Ahmet Çelik Hoca ile buluşacağımız semtin adını belirledik; ama ‘neresinde?’ sorusu hâlâ cevapsızdı. Bilenler kırk yer sayarlar, ama İstanbul’a yabancı iki kişinin “şurada buluşalım” demesi hiç kolay iş değildi.
Gelen dolmuşlar tepeleme doluydu. Camlara yapışmış yorgun yüzler dikkatimi çekti. Hafifçe çiseleyen yağmur saçımı, alnımı ıslatıyordu. Miskince dolaşan kediler bana ilham verdi ve dolmuştan ümidi kesip metroya yöneldim. Sekiz durak sonra Vezneciler’de indim.
Tam Ahmet Hoca’dan konum isteyecekken bir anda kafa kafaya geldik! Olacak iş mi! İnsan böylesine kolay bir buluşmaya sevinmez mi?
Ahmet Hoca, Vezneciler’de nerede bulunur? Elbette kitapçılarda! Yıllar geçti, ama kitaba kaleme, kâğıda olan sevgisi eksilmedi. Kucaklaşıp hâl hatır sorduk, ayaküstü birkaç kelam ettik. Ardından içinde kitapçıların sıralandığı pasaja geçtik. İrili ufaklı dükkânların rafları rengârenk kitaplarla doluydu.

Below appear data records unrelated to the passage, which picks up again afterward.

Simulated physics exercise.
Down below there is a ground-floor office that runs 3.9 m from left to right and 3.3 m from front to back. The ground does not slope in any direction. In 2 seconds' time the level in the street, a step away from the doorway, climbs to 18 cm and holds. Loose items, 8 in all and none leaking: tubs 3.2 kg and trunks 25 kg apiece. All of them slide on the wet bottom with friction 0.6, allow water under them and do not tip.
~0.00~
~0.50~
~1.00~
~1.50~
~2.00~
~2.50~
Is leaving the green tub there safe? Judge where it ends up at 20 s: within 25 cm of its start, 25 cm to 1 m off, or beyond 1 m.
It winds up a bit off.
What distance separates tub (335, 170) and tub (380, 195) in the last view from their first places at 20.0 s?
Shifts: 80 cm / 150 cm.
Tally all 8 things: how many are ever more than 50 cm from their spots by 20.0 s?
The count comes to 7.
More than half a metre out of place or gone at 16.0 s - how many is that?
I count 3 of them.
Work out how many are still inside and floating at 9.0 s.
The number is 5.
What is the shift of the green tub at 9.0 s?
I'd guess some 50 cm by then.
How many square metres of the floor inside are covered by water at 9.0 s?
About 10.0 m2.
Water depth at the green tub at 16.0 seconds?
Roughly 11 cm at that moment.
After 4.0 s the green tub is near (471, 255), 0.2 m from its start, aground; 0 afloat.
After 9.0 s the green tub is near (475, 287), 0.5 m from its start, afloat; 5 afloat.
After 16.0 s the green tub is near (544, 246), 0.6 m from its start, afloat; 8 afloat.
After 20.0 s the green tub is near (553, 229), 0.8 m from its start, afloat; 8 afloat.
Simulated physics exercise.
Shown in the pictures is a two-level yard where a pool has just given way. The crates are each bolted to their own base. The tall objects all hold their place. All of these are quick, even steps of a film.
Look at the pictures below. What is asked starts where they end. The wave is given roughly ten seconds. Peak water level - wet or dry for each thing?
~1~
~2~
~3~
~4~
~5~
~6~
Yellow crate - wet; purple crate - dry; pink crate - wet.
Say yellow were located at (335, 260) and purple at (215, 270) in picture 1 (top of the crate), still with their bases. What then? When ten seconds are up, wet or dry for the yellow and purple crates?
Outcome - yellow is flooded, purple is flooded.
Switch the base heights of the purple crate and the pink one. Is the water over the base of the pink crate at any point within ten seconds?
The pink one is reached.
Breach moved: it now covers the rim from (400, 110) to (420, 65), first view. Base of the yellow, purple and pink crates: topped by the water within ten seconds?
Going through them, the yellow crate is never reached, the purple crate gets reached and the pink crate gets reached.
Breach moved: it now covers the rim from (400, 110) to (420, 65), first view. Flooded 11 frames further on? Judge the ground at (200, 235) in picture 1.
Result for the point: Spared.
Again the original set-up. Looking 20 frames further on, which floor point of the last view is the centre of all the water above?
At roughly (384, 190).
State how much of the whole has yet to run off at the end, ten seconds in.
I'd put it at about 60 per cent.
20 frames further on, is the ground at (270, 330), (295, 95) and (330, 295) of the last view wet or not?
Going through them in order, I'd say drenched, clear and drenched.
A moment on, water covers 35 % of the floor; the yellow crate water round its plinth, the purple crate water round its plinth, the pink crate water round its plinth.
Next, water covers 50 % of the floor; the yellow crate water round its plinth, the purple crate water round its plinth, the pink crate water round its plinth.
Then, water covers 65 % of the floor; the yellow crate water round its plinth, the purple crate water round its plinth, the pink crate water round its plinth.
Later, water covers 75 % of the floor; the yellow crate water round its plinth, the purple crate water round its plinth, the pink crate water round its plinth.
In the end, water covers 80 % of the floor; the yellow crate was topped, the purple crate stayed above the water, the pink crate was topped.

Ne ben ona ne de o bana “yaşlanmışsın” demedik. Modası geçiyor bazı devrelerin de. İlk başta söyleyen de duyan da biraz yadırgasa da sonunda kabulleniyor insan.
Vefa sokaklarına doğru yürüdük. Hani, “Vefa, İstanbul’da bir semt adıymış meğer” diye anılan o yer. Daracık taş sokakları, yüksek duvarları ve medrese, çeşme ile kitabe kalıntılarıyla Vefa, taşlardan sızan seslerle derin bir hissiyatla sarıp sarmalıyordu.
Zaman bu sokaklarda ağır akıyordu sanki her adımda geçmişin nefesini yüzümüze vuruyordu. Sessizliklerin içinde gizlenmiş fısıltılar, birilerinin her an ortaya çıkacağı hissini uyandırıyordu.
Vefalı Abla’nın yerinde dondurmalı irmik helvası yedik, çay içip dertleştik. Ayrı geçen zamanların küçük bir muhasebesini yaptık. Vefa Bozacısının önü her zamanki gibi kalabalıktı; bir iki kare fotoğraf çektirip yola devam ettik. Vefa Lisesi’nden Süleymaniye taraflarına uzandık.
Kanaatkâr bir hayat yaşayan, iddiasız, ilkeli insanları severim. Ahmet Hoca da böyledir. Bir medrese talebesi vakarında yaşar; hayatının merkezinde kitap vardır, kalem, defter, yazı.
Ahmet Hoca akrabamdır, benden birkaç yaş büyük. Medrese ve yol arkadaşlığımız vardır. Antep’te imamlık yapar. Gürültüsü, telaşesi yoktur; kendi halinde yaşar.
Bu tür buluşmaların “falanca ne haldedir?” faslı vardır. Akrabalar, arkadaşlar, tanıdıklar derken farkında olmadan bir sıla-i rahim de ifa edilir. İki kişilik sohbetinize başkaları da dahil olur. Maziye yerleşmiş hatıralar, şehrin değişen çehresi, yeni adetler… Ve bu hengâmede bir eskiyiş, kenara alınma.
Mevsim sonbahar. Hava serin, arada ince bir yağmur düşüyor. İnsan böyle havalarda garipliğini daha çok hissediyor. Bildiği yere yetişmek için acele ediyor; yoksa kaybolacak, biri sataşacak sanıyor.
Hayat, bir dostu kucaklamak, bir ikindi serinliğinde biraz gezinmek, sonra hüzne bulanıp “haydi bana eyvallah” demek kadardır.
O kadar; gerisini fazla ciddiye almamalı.
Vefa semti güzeldir; ama asıl vefa, çok daha güzeldir…

Vefa’ya gidince helva yenmez. Vefa’nın helvası, gazozu, şu su busu yoktu. Son yılların icadı onlar. Vefa’da sadece boza içilir. Eski insanlar, eski vefa olmasa da eski boza da yok o ayrı.. Ancak, Vefa bir iki kelime ile de anlatılmaz. Siz geçip gitmişsiniz. Biz yazınızda VEFA aradık. Vefa anlatılamamış.. Yazınıza VEFALI BİR DOSTUNUZU ANLATMIŞSINIZ.